RE: If God created all the good things around us then it means he created all EVIL too
January 25, 2017 at 5:59 pm
(This post was last modified: January 25, 2017 at 6:02 pm by Neo-Scholastic.)
(January 25, 2017 at 2:21 pm)Asmodee Wrote: The mental gymnastics on this page are just fabulous! They should put Christian apologists in the Olympics because these guys have some moves! Unfortunately, different apologists are saying diametrically opposing things. One side is saying that evil is the absence of good. Well how does that work?
I must be missing the discrepancies you see btwn Godschild and me. Anyway...how does that work, you ask?

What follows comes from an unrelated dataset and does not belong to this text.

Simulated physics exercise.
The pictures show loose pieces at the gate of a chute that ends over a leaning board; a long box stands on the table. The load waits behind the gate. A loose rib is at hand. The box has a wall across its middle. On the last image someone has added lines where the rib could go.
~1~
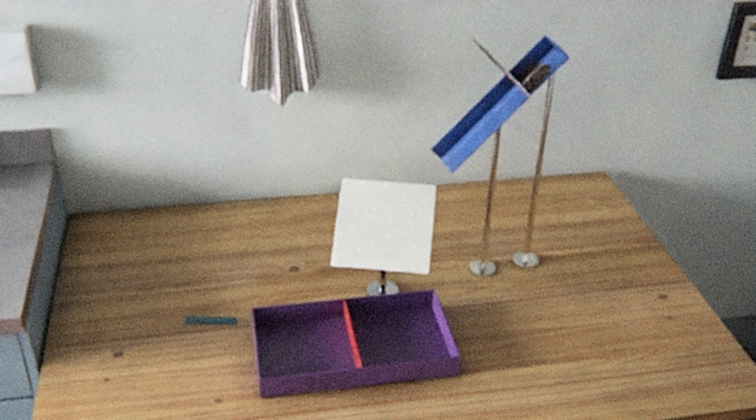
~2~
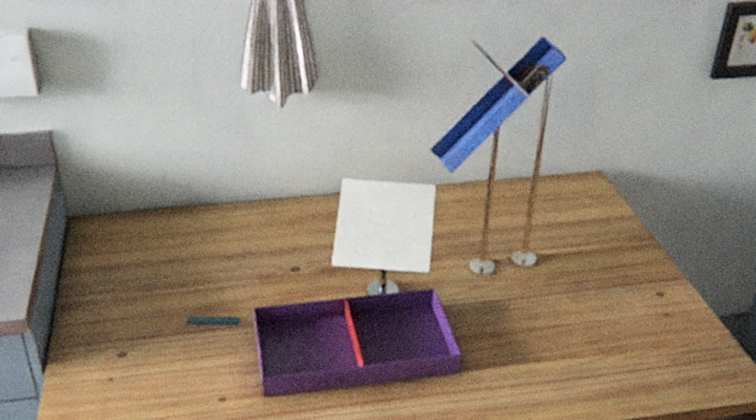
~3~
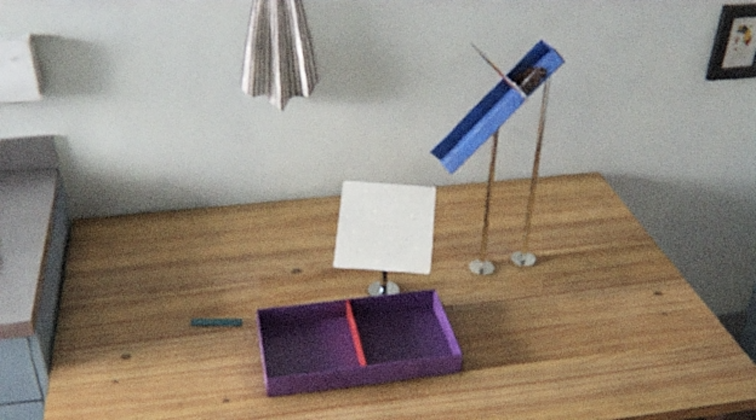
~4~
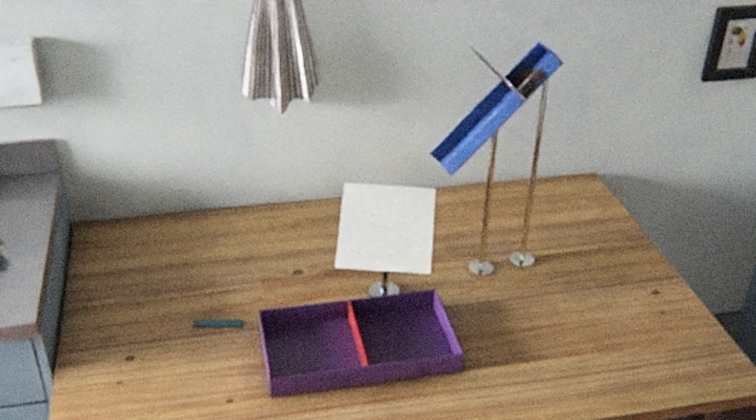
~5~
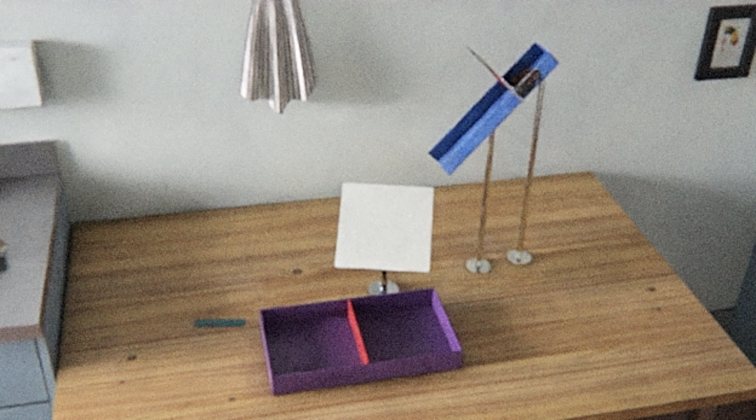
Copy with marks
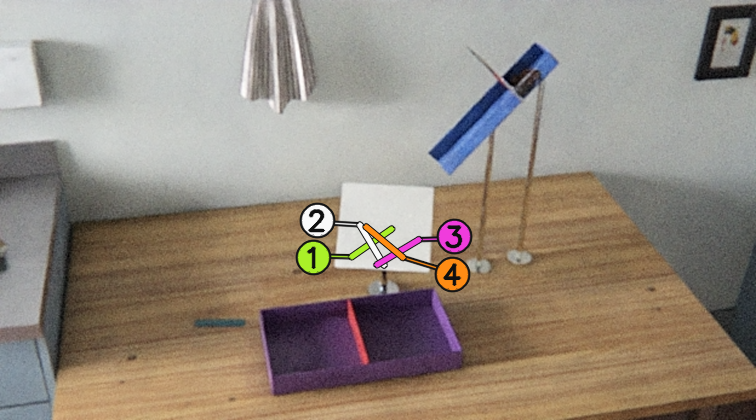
Nothing on the wooden table moved; only the view drifted slightly, while the blue chute stayed tilted on its two thin stands above a white board and a purple box with a red divider.
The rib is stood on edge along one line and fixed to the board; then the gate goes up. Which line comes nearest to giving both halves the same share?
1 works best here.
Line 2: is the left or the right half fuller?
The right half.
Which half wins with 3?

The concept of evil as "the lack of the good that ought to be there" is actually pre-Christian. Plato hints at is, but Aristotle developed it in his Nichomachean Ethics, Augustine popularized it. Today we call it virtue ethics. In order for it to work though you need to accept the notions of formal and final cause.* Formal cause is the notion that it means something to be human, more specifically, things that are essentially normative. Final cause is the notion that some things have desired ends, i.e. a purpose. An analogy might help. A dull, bent and rusty nail is a bad nail. It lacks all the essential features a nail ought to have: sharp, straight and fresh. A nail needs to have those features so it can do the job it is supposed to do. Nails have a right and proper use, fastening wood pieces together, not cleaning your ears. It should be obvious how these notions cannot be reconciled with modern atheistic naturalism. The atheist can list all kinds of facts about human beings, but that says nothing about the right and proper way to live, i.e. values. If there is no ultimate purpose to human life then there isn't anything we are supposed to do. If humans don't have essential natures then there are no general virtues for which they should strive.
*I'm not going to defend those right now since that would be a distraction and beyond the scope.